We are sold out of advance tickets for this show. There may be some limited standing room only tickets available once the show starts at 8:00 pm for $34.50.

This one is a no-brainer. It’s kind of like having Lourdes come to you – the source of the healing waters, welling up right here at the Freight – Dr. Ralph Stanley & the Clinch Mountain Boys on our stage! Get your tickets early – this is Dr. Ralph’s farewell tour.

Born in 1927 in Big Spraddle, Virginia, Ralph and his older brother Carter were ground-breaking musical pioneers who helped reshape the Anglo-Celtic ballads and fiddle tunes of southeast Appalachia into a bold new string band music that became known as bluegrass. Following Carter's death in 1966, Ralph shifted the band's emphasis to an older, sparer mountain style, placing his own stamp on the music with his great banjo playing and haunting voice. His music is a uniquely American form, sometimes rough-hewn, sometimes satin-smooth, always filled with deep emotion that seems to have poured straight out of the rocks and runs of his native Virginia mountains.

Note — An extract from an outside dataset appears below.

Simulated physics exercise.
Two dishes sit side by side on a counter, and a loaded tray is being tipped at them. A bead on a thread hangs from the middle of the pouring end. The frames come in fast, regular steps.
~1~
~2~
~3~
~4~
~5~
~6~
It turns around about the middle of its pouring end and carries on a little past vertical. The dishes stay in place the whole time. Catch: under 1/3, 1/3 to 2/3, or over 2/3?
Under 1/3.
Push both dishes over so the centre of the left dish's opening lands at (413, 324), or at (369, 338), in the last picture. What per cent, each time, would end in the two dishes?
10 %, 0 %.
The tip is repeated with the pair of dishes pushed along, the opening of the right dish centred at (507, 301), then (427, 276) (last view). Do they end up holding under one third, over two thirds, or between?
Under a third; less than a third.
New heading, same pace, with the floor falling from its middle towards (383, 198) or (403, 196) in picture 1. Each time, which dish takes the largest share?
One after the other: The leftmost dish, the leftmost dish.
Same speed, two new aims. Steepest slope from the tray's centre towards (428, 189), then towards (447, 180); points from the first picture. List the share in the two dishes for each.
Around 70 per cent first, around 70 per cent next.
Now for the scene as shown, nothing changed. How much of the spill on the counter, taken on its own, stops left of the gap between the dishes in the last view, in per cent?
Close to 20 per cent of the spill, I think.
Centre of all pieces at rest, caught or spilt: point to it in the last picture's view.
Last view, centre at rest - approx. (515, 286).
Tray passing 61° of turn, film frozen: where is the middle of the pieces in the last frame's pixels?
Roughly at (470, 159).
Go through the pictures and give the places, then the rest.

In six decades of performing, Ralph has set a standard for accomplishment and integrity unequaled in any category of music. He has toured the world, recorded more than 200 albums, and earned dozens of honors, including Grammy awards, the National Medal of Arts from the National Endowment for the Arts, and the Living Legend Award from the Library of Congress.

Ralph's band, the Clinch Mountain Boys, features his grandson Nathan Stanley on mandolin and his son Ralph Stanley II on rhythm guitar, along with lead guitarist James Shelton, Mitchell Van Dyke on banjo, Dewey Brown on fiddle, and Jimmy Cameron on string bass.

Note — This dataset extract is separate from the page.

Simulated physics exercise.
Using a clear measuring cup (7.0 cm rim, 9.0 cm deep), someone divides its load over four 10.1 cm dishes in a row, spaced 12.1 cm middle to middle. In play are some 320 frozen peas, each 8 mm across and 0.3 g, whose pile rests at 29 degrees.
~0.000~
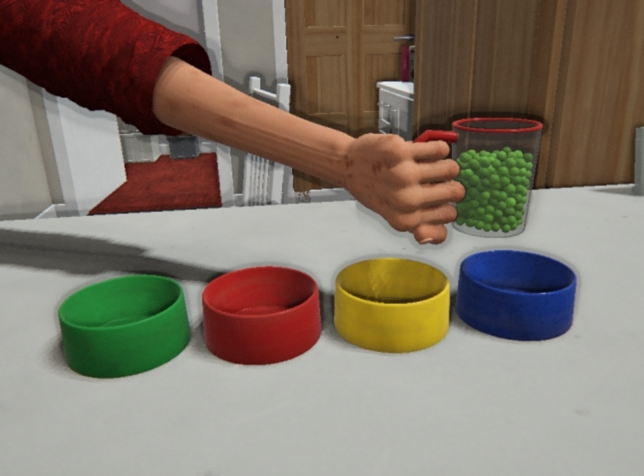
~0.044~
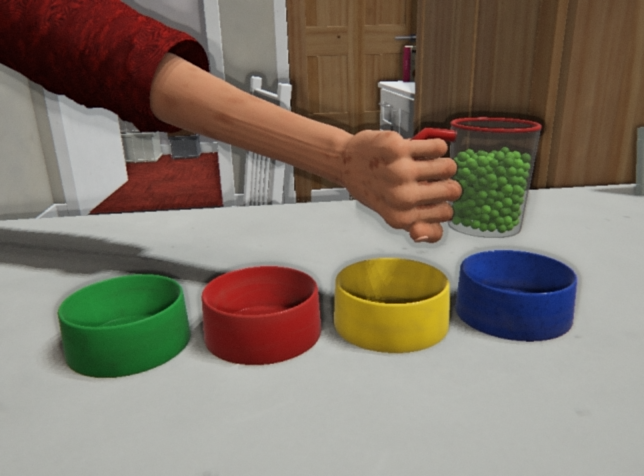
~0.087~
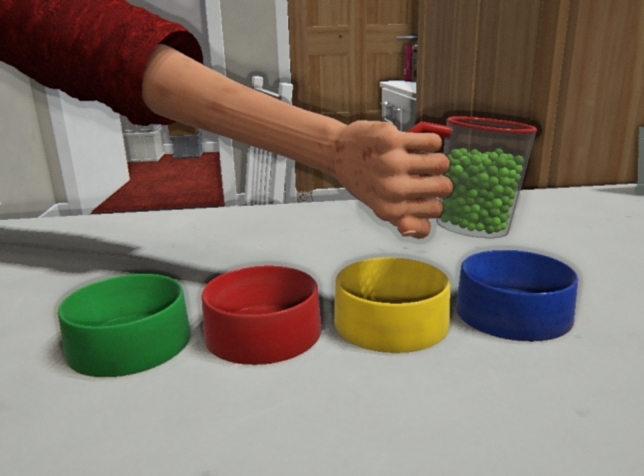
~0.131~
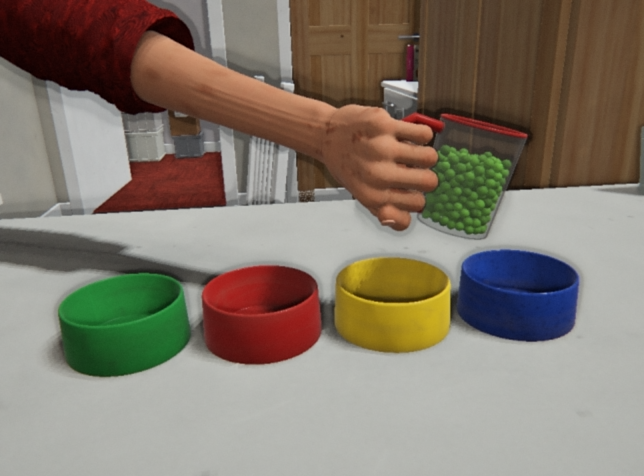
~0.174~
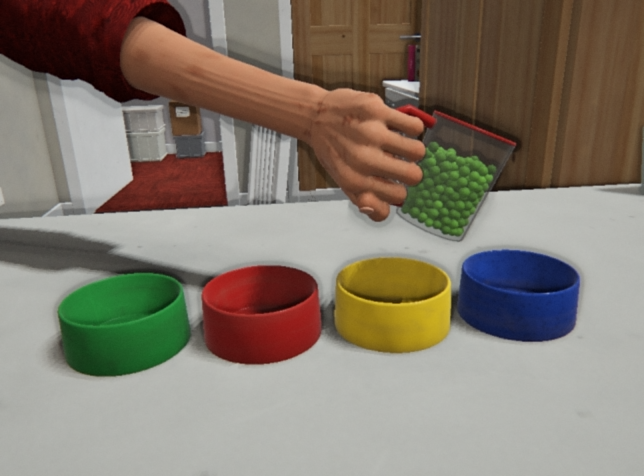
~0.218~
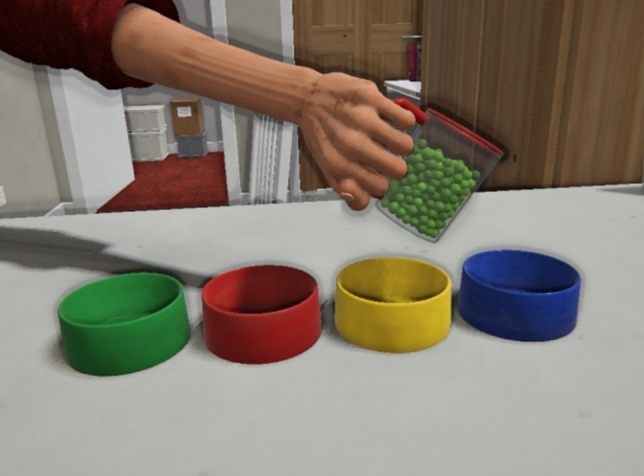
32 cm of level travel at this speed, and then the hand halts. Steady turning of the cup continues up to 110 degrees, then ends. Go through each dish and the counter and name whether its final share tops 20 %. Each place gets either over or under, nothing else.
Result: Red: Beyond a fifth; blue: Within a fifth; green: Within a fifth; yellow: Within a fifth; counter: Beyond a fifth.
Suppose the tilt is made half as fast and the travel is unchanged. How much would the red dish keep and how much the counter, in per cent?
The red dish would get 50 and the counter 50.
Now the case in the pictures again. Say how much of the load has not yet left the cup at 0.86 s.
Around 40 percent.
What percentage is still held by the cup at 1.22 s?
About 10 percent of the load.
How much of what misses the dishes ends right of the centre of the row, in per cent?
Roughly 20 %.
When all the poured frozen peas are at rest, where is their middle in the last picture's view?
I'd say roughly (257, 323).
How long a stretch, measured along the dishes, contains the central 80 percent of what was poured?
That stretch comes to around 12 cm.
Then, at 0.60 s, tilt 106 degrees; cup holds 95 %, yellow 5 %.
After 0.86 s, tilt 110 degrees; cup holds 40 %, red 40 %, yellow 5 %.
Then, at 1.22 s, tilt 110 degrees; cup holds 10 %, red 60 %, yellow 5 %.
In the end, at 2.1 s, red 65 %, blue 0 %, green 0 %, yellow 5 %, counter 30 %.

If you saw Oh Brother, Where Art Thou?, you’ll remember Ralph’s bone-chilling a capella rendition of “Oh, Death.” His voice seems to take in the world’s sorrows and deliver the feeling straight to your soul. This man is bluegrass. Catch him if you can.

The polyrhythmic heat of Evie Ladin's clawhammer banjo, voice, stories and rhythmic dance have been heard from A Prairie Home Companion to Celtic Connections, Lincoln Center to Hardly Strictly Bluegrass. Keith Terry is a renowned percussionist/rhythm dancer, and founder of the International Body Music Festival. He brings a cinematic ear to playing bass as tonal percussion with bells, box, body, and toys.